Sunday, October 24, 2004

The Nature of Language and Thought in an Argument Against Reductionism

More rough notes.

The whole is greater than the sum of the parts: if you lay two planks of wood on top of each other, and they can hold more weight than the combination of what they could individually hold. Together you get more than you had separately, therefore reductionism is wrong.

That argument is flawed, because it is confusing petty reductionism for reductionism. Are any laws of physics violated by the result of putting two planks of wood together? Obviously not. The result of putting the two planks of wood together is fully explainable at a lower-level of the laws of physics.

While that might be the reason why the argument is flawed, I don't think it'll always convince people. We arrive at conclusions through chains of reasoning, and even if our conclusion is shown to be wrong, if we still think our chain of reasoning is valid there's a good chance we'll still think the conclusion is right, too. I think there is one such chain of reasoning for this matter, and that this flawed reasoning comes about because of the nature of language and thought. I'll talk about it now.

It really can seem that we have something here that is 'greater than the sum of the parts' because we have something, the 'strength' of the pieces of wood, that is some amount when the pieces are wood are separate, and yet is more than twice this amount when they are combined. Doesn't it seem that we have in fact gained something here which wasn't there before?

The problem is that in thinking this we are reifying the 'strength'. But wait a moment, doesn't reifying mean "to regard (something abstract) as a material or concrete thing", and isn't the strength of the planks a real thing? It is a real thing, but we must be careful with what we mean by 'real'.

The strength is real, but it is not a substance, such that we have created some new amount of this substance when we put the planks together. Strength is a real property, but it is not a "thing" in itself, and you might describe it as being both "real" and "abstract". It is the product of a number of factors, such as the type of material, the structural arrangement of the item, etc. Quantity of the property (strength) is not simply a function of the quantity of the things making it up.

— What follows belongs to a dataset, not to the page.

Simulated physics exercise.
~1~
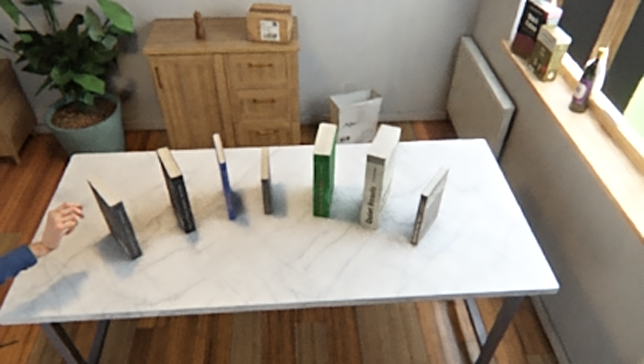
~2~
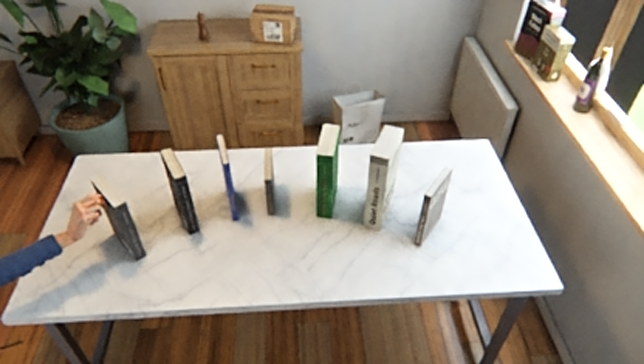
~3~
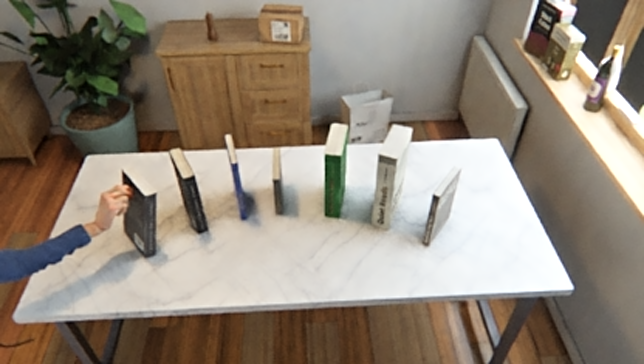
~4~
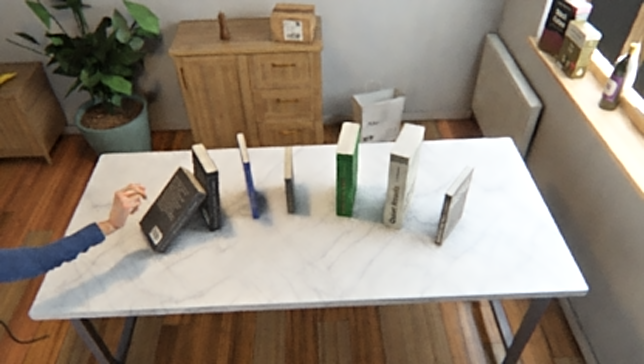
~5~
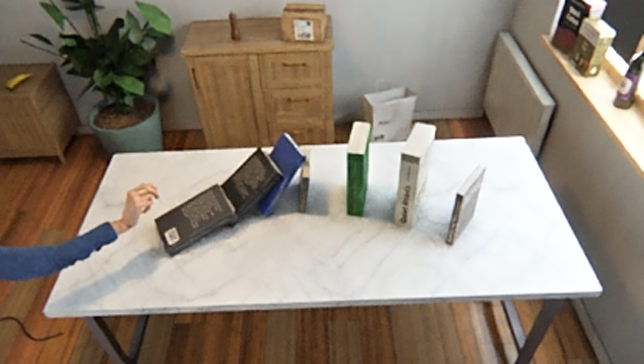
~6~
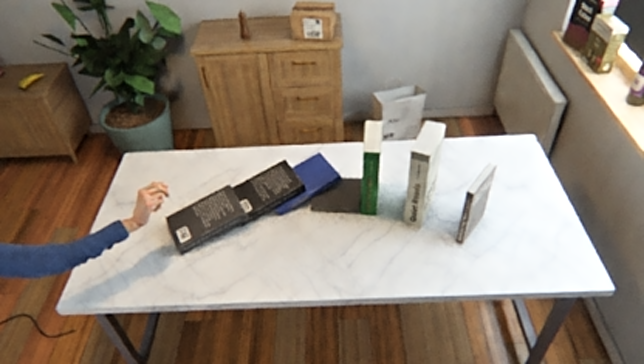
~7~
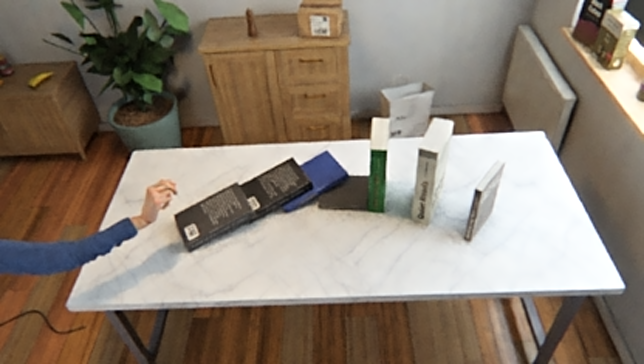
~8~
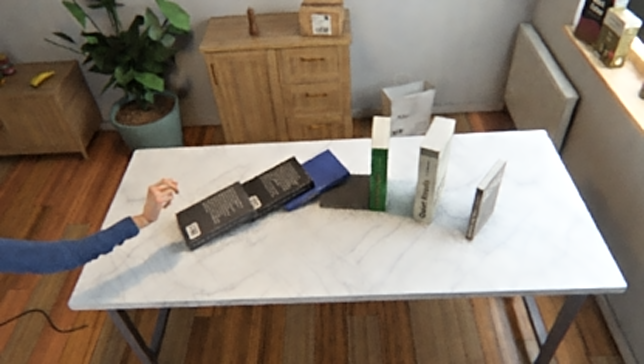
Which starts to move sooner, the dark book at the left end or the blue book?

So what exactly is causing the problem here? Seeing 'strength' as a "real" thing, and thus that we have more of a "real" thing when the planks are combined, and thus that reductionism is violated. The root problem here is in considering that "real" can only mean a real "thing".

The "strength" of something is simply a conssequence of the brute physical details of that thing -- there is no thing that is "strength" over and above those details. Those details have real consequences - such as how much weight it can carry before it breaks, but to say there is some actual extra thing called 'strength' resonsible for those properties is a mistake. It is confusing a label in our heads for a thing in reality -- whereas that thing in our heads is really a description of reality.